ViaSat and Facebook will partner on an Internet connectivity initiative in rural areas internationally, revolving around the satellite operator's community Wi-Fi hot spot service, they said Wednesday. They said Facebook is investing in the rollout of thousands of such hot spots in ViaSat's current and planned coverage footprint, with the initial focus being expansion of ViaSat's community Wi-Fi service in Mexico and a subsequent global expansion possible.
El Al Israel Airlines is using ViaSat in-flight Wi-Fi on its trans-Atlantic flights, the satellite operator said Tuesday.
The expected small satellite boom will stress different parts of the satellite infrastructure ecosystem, a Northern Sky Research analyst blogged Tuesday. NSR said manufacturing hurdles related to finding sources of space-approved components and materials mean electronic systems and subsystems are likely to be "considerable bottlenecks," while the launch industry is similarly expected to be a big bottleneck for the next decade. It said given the increasing danger of collisions in space, "rigorous" international regulations are needed to cover everything from prelaunch notification and in-orbit maneuver tracking to right-of-way evaluation, end-of-life disposal and re-entry.
Comments on the FCC's orbital debris NPRM are due April 5, replies May 17, said a notice set for Tuesday's Federal Register. Commissioners approved the notice at November's meeting (see 1811150028).
Satellite-provided Wi-Fi hot spots aimed at unconnected populations worldwide likely will generate $7.5 billion annual revenue for the satellite communications by 2027, with the industry increasingly able to target those customers because of better price-per-gigabyte competitiveness and increased focus on distribution channels, Northern Sky Research analyst Lluc Palerm-Serra blogged Tuesday. Hurdles like the income of those populations mean providers need to sometimes offer entry-level data packages with small allowances, he said: They might need to look at free access to some content, plus mobile banking and telemedicine services, to stimulate demand.
SES' AMC-10 satellite was built before current FCC orbital debris mitigation rules took effect in 2004, and its oxidizer tanks can't be vented in decommissioning, the company said in an International Bureau filing Tuesday seeking waiver of orbital debris mitigation requirements.

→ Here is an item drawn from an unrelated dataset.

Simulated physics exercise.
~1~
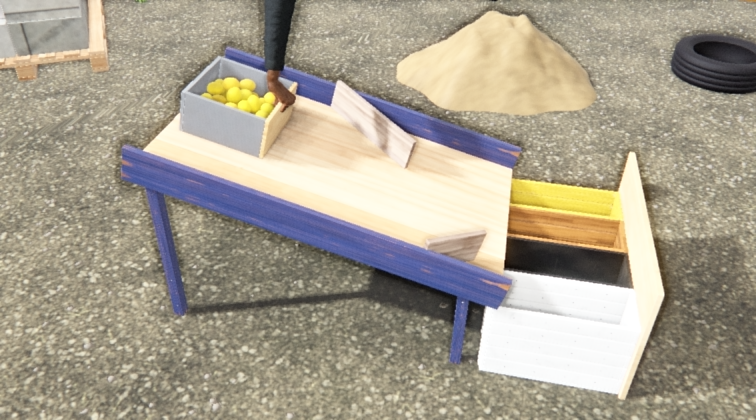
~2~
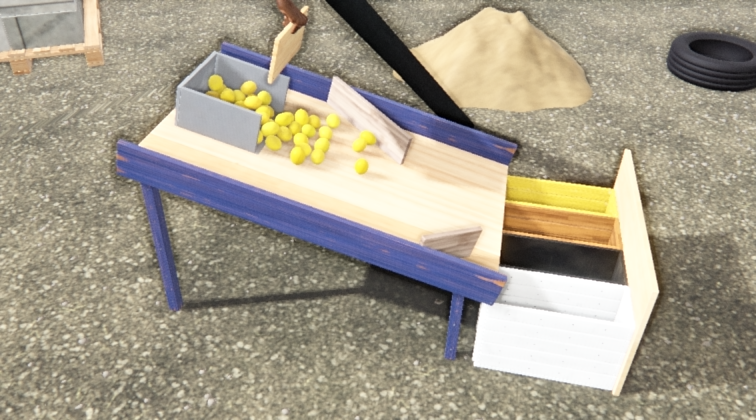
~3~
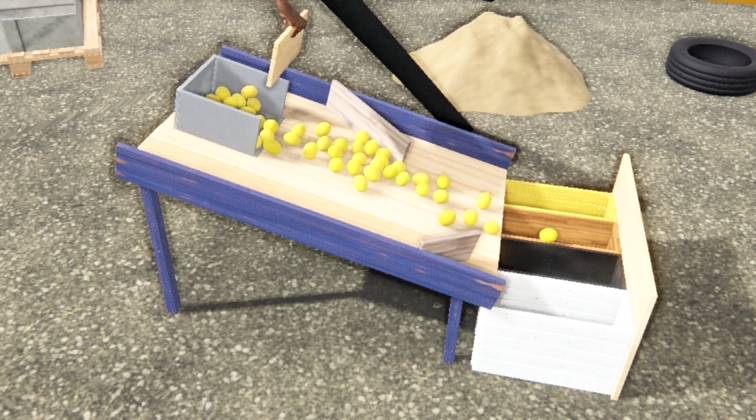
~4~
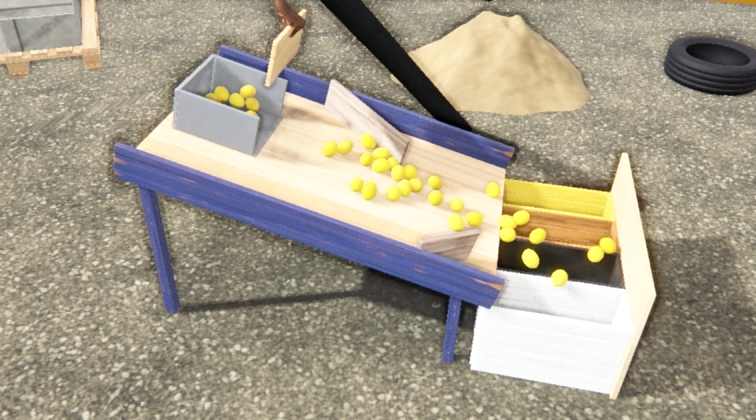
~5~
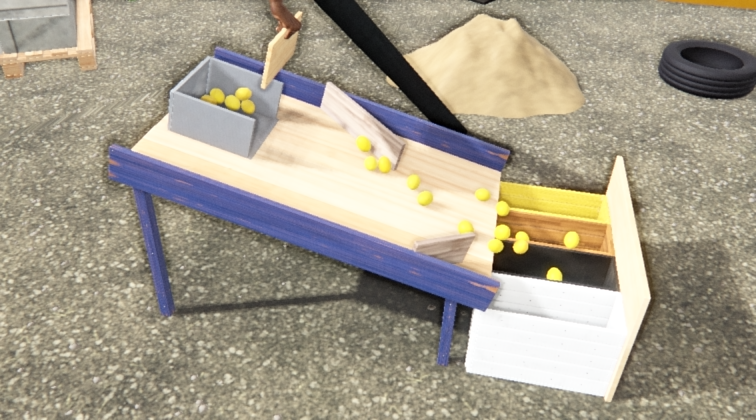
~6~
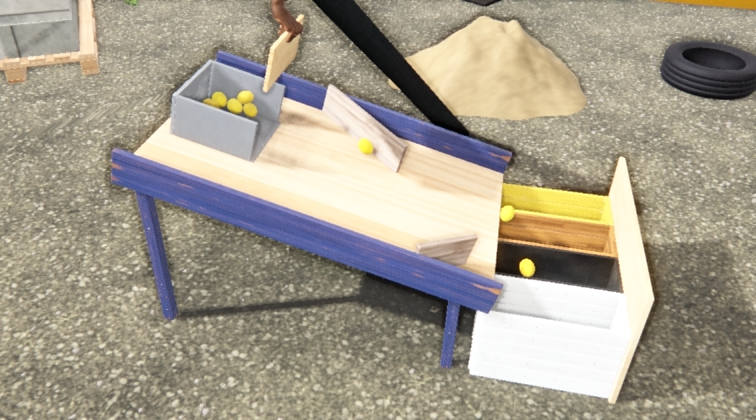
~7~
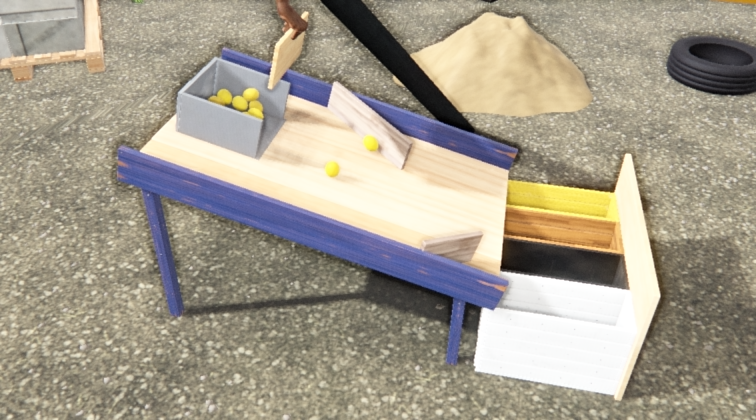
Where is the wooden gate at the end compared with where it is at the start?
At the start the gate stands down at the open side of the grey pen, holding the lemons in. At the end it is held up in the air, clear of the pen and the table.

It said the license term for the C-band satellite, at 135 degrees west, expires May 4. The company plans to begin moving it to a higher, graveyard orbit before then.

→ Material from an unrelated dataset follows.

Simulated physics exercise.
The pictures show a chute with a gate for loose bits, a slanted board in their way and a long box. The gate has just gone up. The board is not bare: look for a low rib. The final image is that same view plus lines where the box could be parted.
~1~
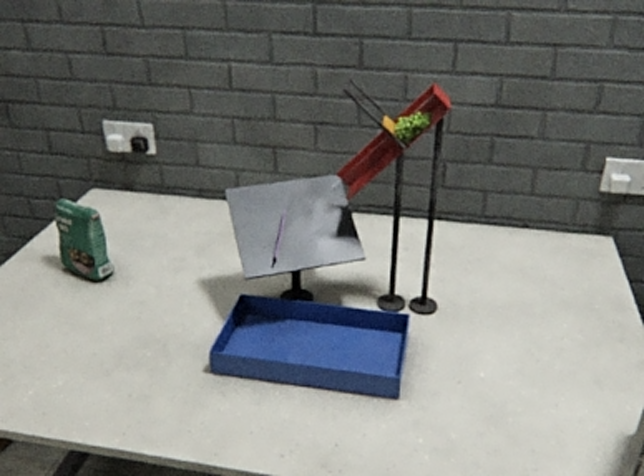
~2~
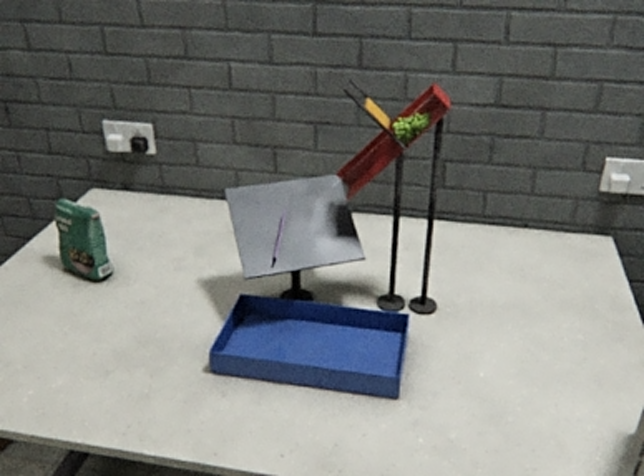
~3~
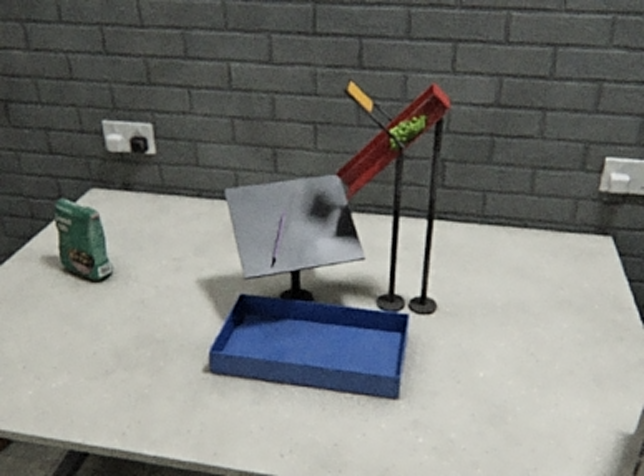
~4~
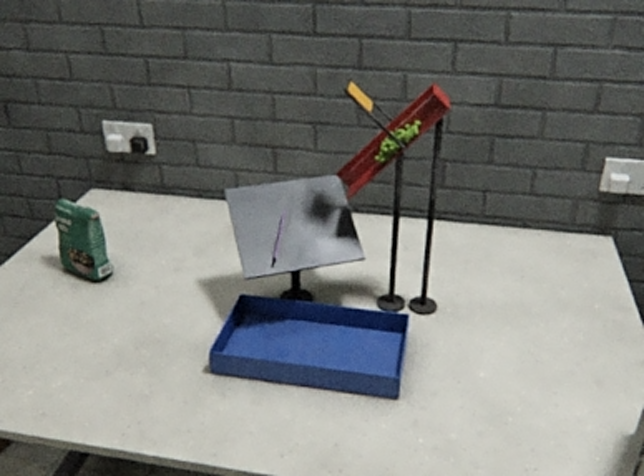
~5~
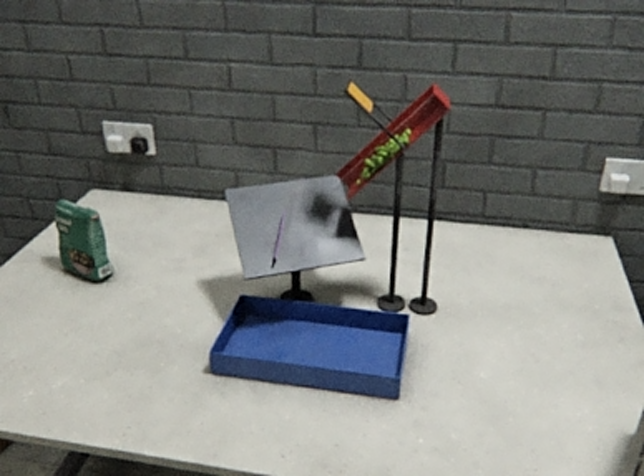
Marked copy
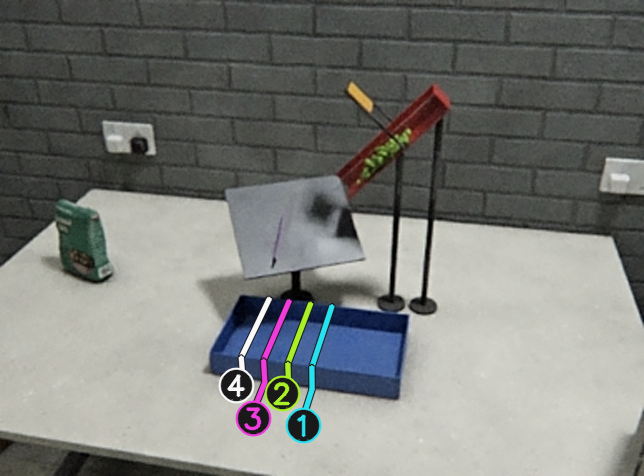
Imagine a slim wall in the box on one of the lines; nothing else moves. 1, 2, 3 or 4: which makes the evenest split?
Choose 2.
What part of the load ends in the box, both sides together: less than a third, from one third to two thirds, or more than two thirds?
About that: More than two thirds.
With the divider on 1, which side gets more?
The left side.
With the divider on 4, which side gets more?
The right side.
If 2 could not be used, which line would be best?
That is line 1.
On the marked copy, line 1 crosses the front rim at (312, 366); line 2 crosses the front rim at (288, 363); line 3 crosses the front rim at (263, 359); line 4 crosses the front rim at (241, 356).
With 1, of what is caught, about two thirds on the left of the divider, about a quarter on the right.
With 2, of what is caught, about half on the left of the divider, about half on the right.
With 3, of what is caught, a small part on the left of the divider, nearly all on the right.
With 4, of what is caught, a stray few on the left of the divider, nearly all on the right.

Investment in emerging space companies topped $17.8 billion 2000-18, with the past two years generating more than $7 billion, Northern Sky Research said Tuesday. The market for novel space applications and new players is a big investment opportunity, but it has big challenges given its capital spending-intensive nature, NSR said. It said more merger and acquisition activity will likely follow and some markets are showing signs of startup saturation.